The slope of a line measures how steep the line is. It is found using the slope formula: \( m = \frac{\Delta y}{\Delta x} \). Here, \(m\) represents the slope, \(\Delta y\) (delta y) is the change in the y-coordinates (rise), and \(\Delta x\) (delta x) is the change in the x-coordinates (run).
For a horizontal line, there is no vertical change, which means \(\Delta y = 0\). Therefore, the slope formula becomes \( m = \frac{0}{\Delta x} = 0 \). No vertical change means the slope is 0. In our example, no matter what values the x-coordinates may take, the y-coordinate does not change. This is why the slope of the horizontal line passing through \((5,1)\) is 0.

Coordinate geometry, also known as analytic geometry, helps us study geometry using a coordinate system. In this system, each point on the plane is described using an ordered pair of numbers (x, y).
The x-coordinate tells us how far to move left or right from the origin (0,0), and the y-coordinate tells us how far to move up or down.
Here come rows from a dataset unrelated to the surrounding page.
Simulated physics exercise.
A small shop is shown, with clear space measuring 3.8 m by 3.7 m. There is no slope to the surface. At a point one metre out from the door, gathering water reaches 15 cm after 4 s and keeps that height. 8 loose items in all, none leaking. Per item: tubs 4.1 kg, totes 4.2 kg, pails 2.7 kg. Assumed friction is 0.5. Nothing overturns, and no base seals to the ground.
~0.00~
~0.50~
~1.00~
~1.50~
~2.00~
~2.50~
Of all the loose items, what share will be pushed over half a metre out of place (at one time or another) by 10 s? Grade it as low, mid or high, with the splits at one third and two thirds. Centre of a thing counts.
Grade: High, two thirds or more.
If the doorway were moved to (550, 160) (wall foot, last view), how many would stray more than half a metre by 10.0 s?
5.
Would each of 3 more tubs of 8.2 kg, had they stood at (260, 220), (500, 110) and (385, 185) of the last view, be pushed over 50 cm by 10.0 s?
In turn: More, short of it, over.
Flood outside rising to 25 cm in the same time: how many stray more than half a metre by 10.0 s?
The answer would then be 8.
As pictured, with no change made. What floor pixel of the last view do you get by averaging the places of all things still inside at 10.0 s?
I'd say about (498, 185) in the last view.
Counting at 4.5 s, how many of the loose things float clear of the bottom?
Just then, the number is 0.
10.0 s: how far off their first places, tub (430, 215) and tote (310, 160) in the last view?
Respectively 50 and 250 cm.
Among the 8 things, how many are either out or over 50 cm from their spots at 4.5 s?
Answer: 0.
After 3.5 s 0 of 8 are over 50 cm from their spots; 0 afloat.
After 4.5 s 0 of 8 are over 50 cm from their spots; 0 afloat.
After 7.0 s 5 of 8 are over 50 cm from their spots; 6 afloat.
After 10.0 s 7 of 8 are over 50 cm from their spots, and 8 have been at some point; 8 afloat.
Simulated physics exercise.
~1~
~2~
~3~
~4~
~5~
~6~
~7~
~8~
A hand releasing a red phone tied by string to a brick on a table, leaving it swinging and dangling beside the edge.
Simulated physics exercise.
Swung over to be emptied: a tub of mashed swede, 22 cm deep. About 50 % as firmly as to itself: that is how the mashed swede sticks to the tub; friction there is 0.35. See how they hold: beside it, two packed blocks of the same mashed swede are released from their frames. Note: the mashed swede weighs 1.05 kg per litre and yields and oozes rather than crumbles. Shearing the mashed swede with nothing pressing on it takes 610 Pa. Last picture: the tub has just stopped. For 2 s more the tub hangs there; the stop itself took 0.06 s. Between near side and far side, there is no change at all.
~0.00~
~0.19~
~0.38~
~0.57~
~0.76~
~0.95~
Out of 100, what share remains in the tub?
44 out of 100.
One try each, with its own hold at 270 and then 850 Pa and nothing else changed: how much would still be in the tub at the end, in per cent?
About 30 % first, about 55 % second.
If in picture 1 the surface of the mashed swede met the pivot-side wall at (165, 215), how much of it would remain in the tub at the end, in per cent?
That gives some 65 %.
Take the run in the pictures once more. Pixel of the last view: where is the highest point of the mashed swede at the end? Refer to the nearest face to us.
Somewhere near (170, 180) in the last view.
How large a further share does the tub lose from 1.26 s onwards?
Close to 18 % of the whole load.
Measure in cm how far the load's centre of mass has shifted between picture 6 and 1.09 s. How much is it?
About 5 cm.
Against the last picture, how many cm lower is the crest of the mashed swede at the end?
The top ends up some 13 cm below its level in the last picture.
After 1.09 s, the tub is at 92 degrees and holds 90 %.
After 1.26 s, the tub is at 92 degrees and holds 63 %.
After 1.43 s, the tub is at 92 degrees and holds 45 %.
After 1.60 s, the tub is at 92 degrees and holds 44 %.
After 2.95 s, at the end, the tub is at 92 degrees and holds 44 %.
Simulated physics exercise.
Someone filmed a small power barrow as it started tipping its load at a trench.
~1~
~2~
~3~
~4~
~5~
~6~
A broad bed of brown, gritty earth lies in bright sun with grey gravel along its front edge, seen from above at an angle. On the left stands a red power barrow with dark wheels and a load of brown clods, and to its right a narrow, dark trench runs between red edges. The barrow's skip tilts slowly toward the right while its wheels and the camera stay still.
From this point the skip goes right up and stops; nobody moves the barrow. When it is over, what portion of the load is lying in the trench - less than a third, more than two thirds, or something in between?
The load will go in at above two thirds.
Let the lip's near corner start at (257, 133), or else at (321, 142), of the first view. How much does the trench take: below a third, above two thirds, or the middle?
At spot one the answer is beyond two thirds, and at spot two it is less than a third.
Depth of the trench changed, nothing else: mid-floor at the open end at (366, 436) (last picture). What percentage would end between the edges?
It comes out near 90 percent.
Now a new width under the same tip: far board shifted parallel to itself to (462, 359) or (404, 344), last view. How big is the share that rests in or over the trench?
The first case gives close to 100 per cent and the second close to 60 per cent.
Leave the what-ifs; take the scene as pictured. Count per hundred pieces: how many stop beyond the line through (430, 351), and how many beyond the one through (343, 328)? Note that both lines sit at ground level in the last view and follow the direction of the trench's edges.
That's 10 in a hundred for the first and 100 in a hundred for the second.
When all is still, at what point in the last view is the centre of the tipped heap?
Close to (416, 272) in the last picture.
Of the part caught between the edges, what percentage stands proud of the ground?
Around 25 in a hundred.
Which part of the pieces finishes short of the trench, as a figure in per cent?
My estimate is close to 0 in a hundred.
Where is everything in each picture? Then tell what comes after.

In the context of our exercise, the point \((5,1)\) lies 5 units to the right of the origin and 1 unit up. The concept of slope is central to coordinate geometry as it helps describe how lines tilt or slant in the plane.
By understanding these fundamental concepts, students can solve more complex geometric problems and better understand the relationships between different geometric figures in coordinate geometry.